Komety zbliżą się do Słońca
W tym roku w pobliże Słońca dotrze blisko 20 znanych komet, choć może się zdarzyć, że pojawią się również takie, których nigdy nie obserwowaliśmy. Już na początku stycznia przez lornetkę będzie można zobaczyć kometę P/2006 T1 (Levy). Zbliży się ona do Słońca 14 stycznia.
Łazik Curiosity zbada Czerwoną Planetę
Nie można również zapomnieć o wydarzeniach, których gołym okiem nie ujrzymy, ale za to będą swoistym krokiem ludzkości ku eksploracji kosmosu. W sierpniu do Marsa dotrze największy zbudowany przez człowieka łazik Curiosity (Ciekawość). Być może uda nam się odpowiedzieć na podstawowe pytanie, czy na Czerwonej Planecie była kiedyś płynna woda i czy istniało lub istnieje życie.

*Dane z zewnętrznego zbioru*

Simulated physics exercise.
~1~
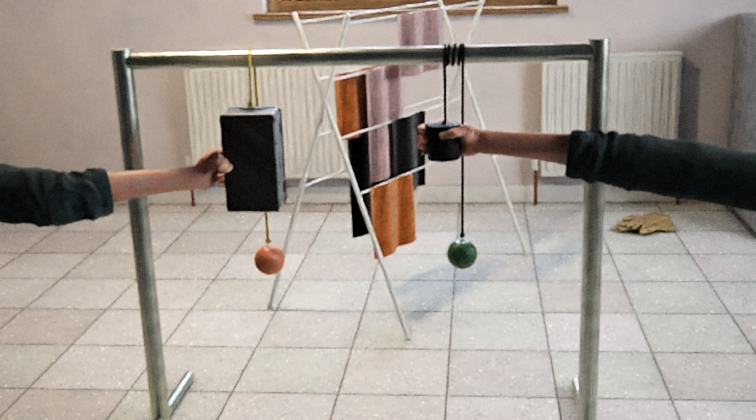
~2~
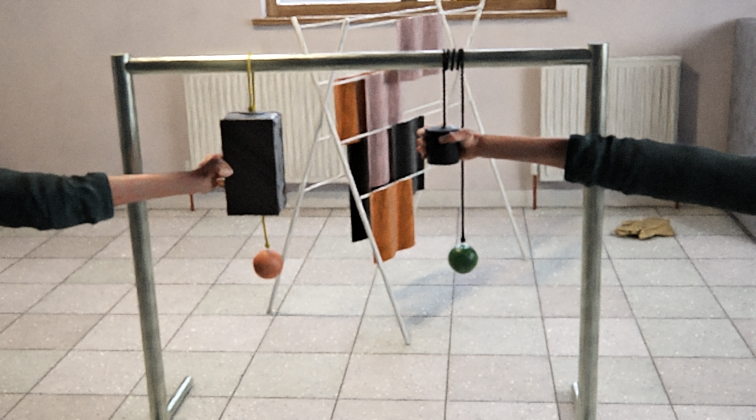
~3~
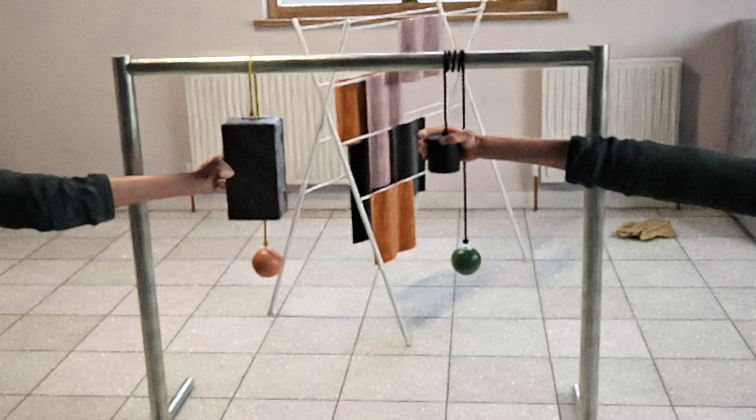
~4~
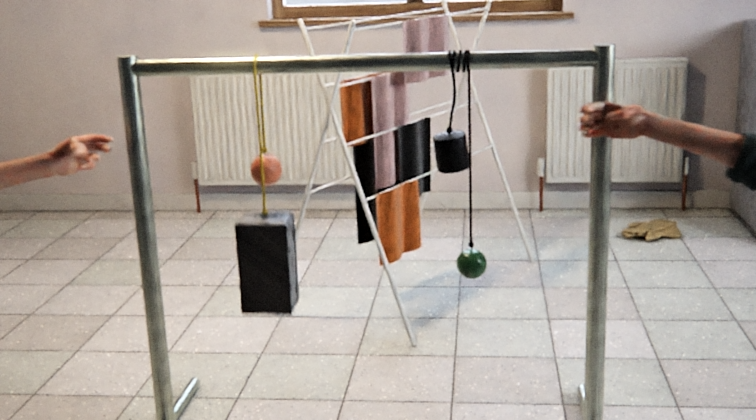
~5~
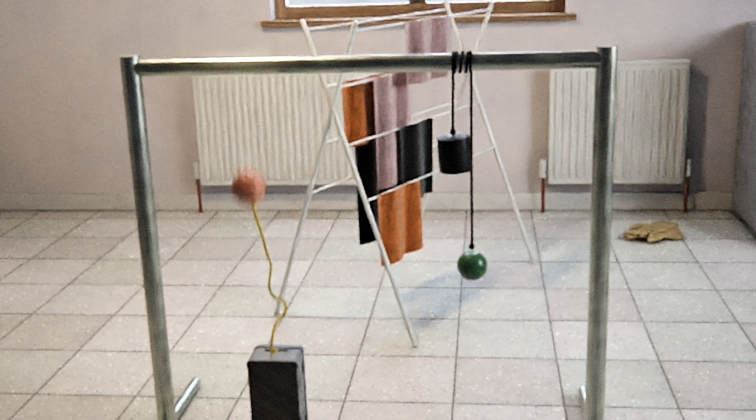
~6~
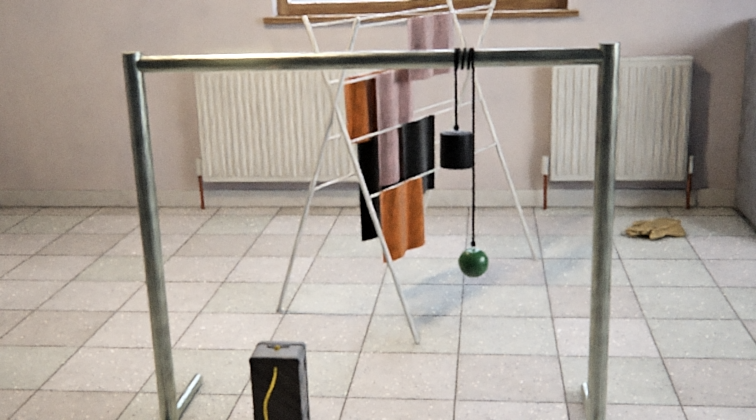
After two hands let go, the big dark block on the left dropped to the tiled floor, pulling its yellow cord and orange ball off the metal rail, while the small black cylinder and green ball stayed hanging from their dark cord.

Przed nami wiele atrakcji nocnego nieba. Pozostaje tylko życzyć sobie wspaniałej pogody, udanych zdjęć i co najważniejsze, niezawodnego sprzętu. Poszczególne zjawiska będziemy na bieżąco omawiać na łamach serwisu. A skoro zima zapowiada się niezimowa i być może taka sama będzie za rok, to przy nocnych obserwacjach nie powinniśmy zmarznąć zbyt mocno. Ale każdy zapewne zamarzy za kuligiem i chrupaniem śniegu pod nogami.